For the following reaction, with #\sf{K_p=28.5" @ 25°C"}#; if #\tt{KO_2}# solid and #\tt{CO_2(g)}# are placed in an evacuated flask and equilibrium is established, what is #\tt{P_(O_2)}# at equilibrium...?

...if #\tt{P_(CO_2)}# at equilibrium is determined to be #\sf{"0.0721 atm"}#?

The reaction is
#\sf{4KO_2(s)+2CO_2(g)\harr2K_2CO_3(s)+3O_2(g)}#


I tried to set up an ICE table, but... I can't really calculate when I have two variables for the #\sf{2CO_2}# column.
It's literally "#\tt{P_{CO_2,"init"}+2x=0.0721}#" right now.

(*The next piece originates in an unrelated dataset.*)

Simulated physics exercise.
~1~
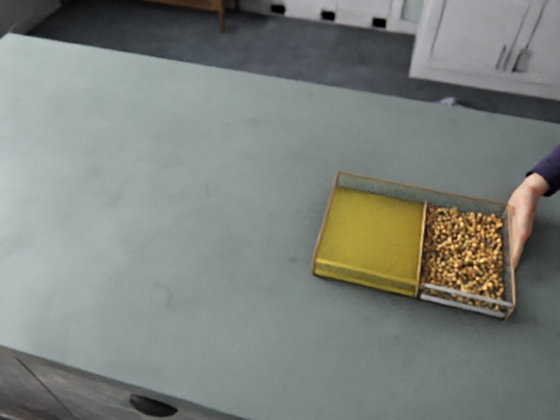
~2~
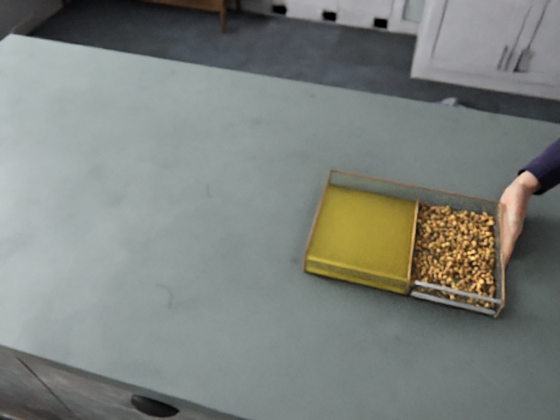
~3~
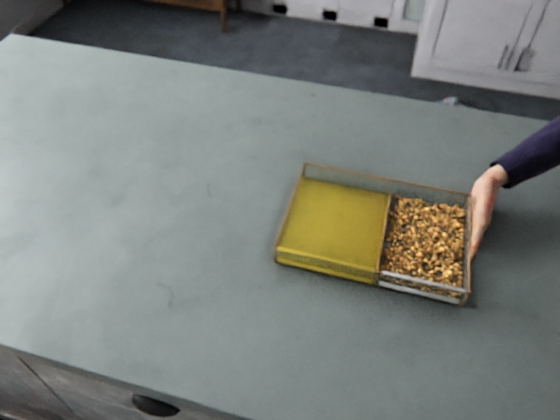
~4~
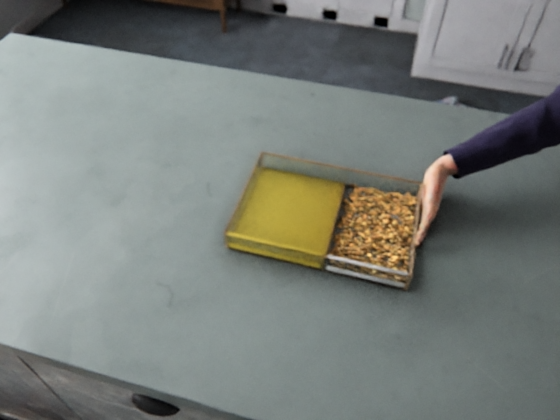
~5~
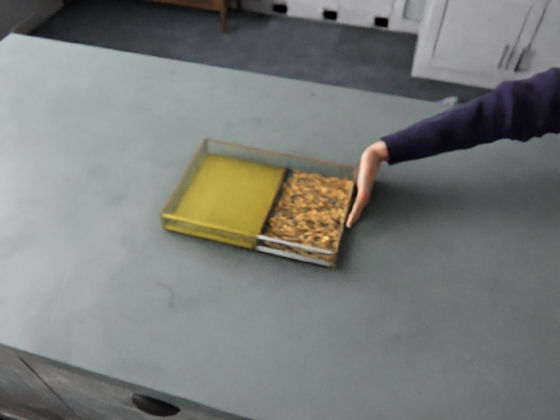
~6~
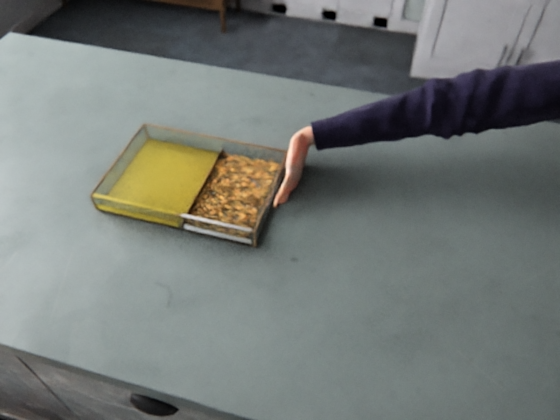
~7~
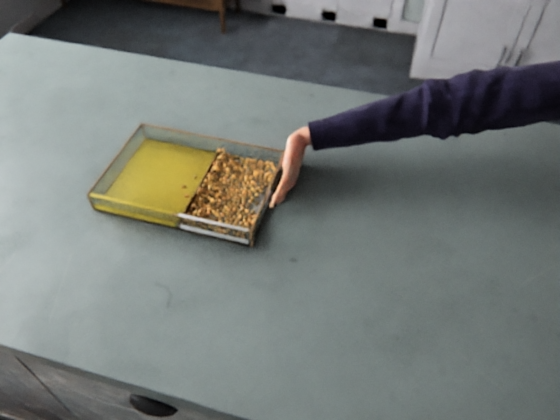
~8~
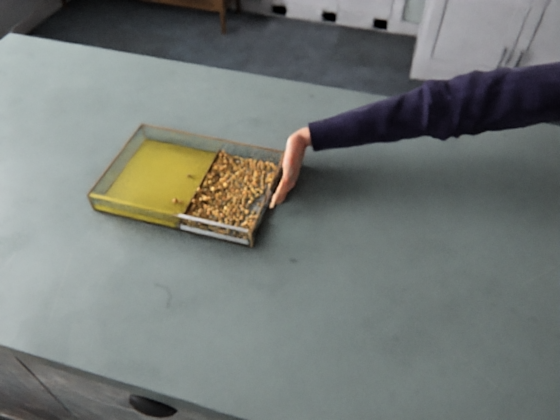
To begin with, a shallow, clear-sided tray sits toward the right of a grey-green countertop, its left compartment showing an empty yellow floor and its right one filled with dried chickpeas. A hand at the tray's right end pushes it left, slowly at first. The tray then picks up speed, and a dark blue sleeve stretches farther into view behind the hand. Near the left side of the counter, the tray comes to a halt. A few chickpeas appear on the yellow floor, while nearly all remain in the right compartment, and the hand stays against the resting tray.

Also, if I've asked this before, sorry in advance!

1 Answer
Aug 6, 2018

You're overthinking it. This is the product of getting into a habit with ICE tables and just doing what you think you should do, rather than writing down what variables you know.

Write the mass action expression:

#K_P = P_(O_2)^3/(P_(CO_2)^2) = 28.5# (implied units of #"atm"#)

ignoring the solids and putting them as #1#.

Since #"CO"_2(g)# was "placed" into the flask, #P_(CO_2,i) > 0#. But this is fine, we have enough info. You know #P_(CO_2)# at equilibrium.

Solve for #P_(O_2)# at equilibrium.

#color(blue)(P_(O_2)) = (K_P P_(CO_2)^2)^(1//3)#

#= ("28.5 atm" cdot ("0.0721 atm")^2)^(1//3)#

#=# #color(blue)("0.529 atm")#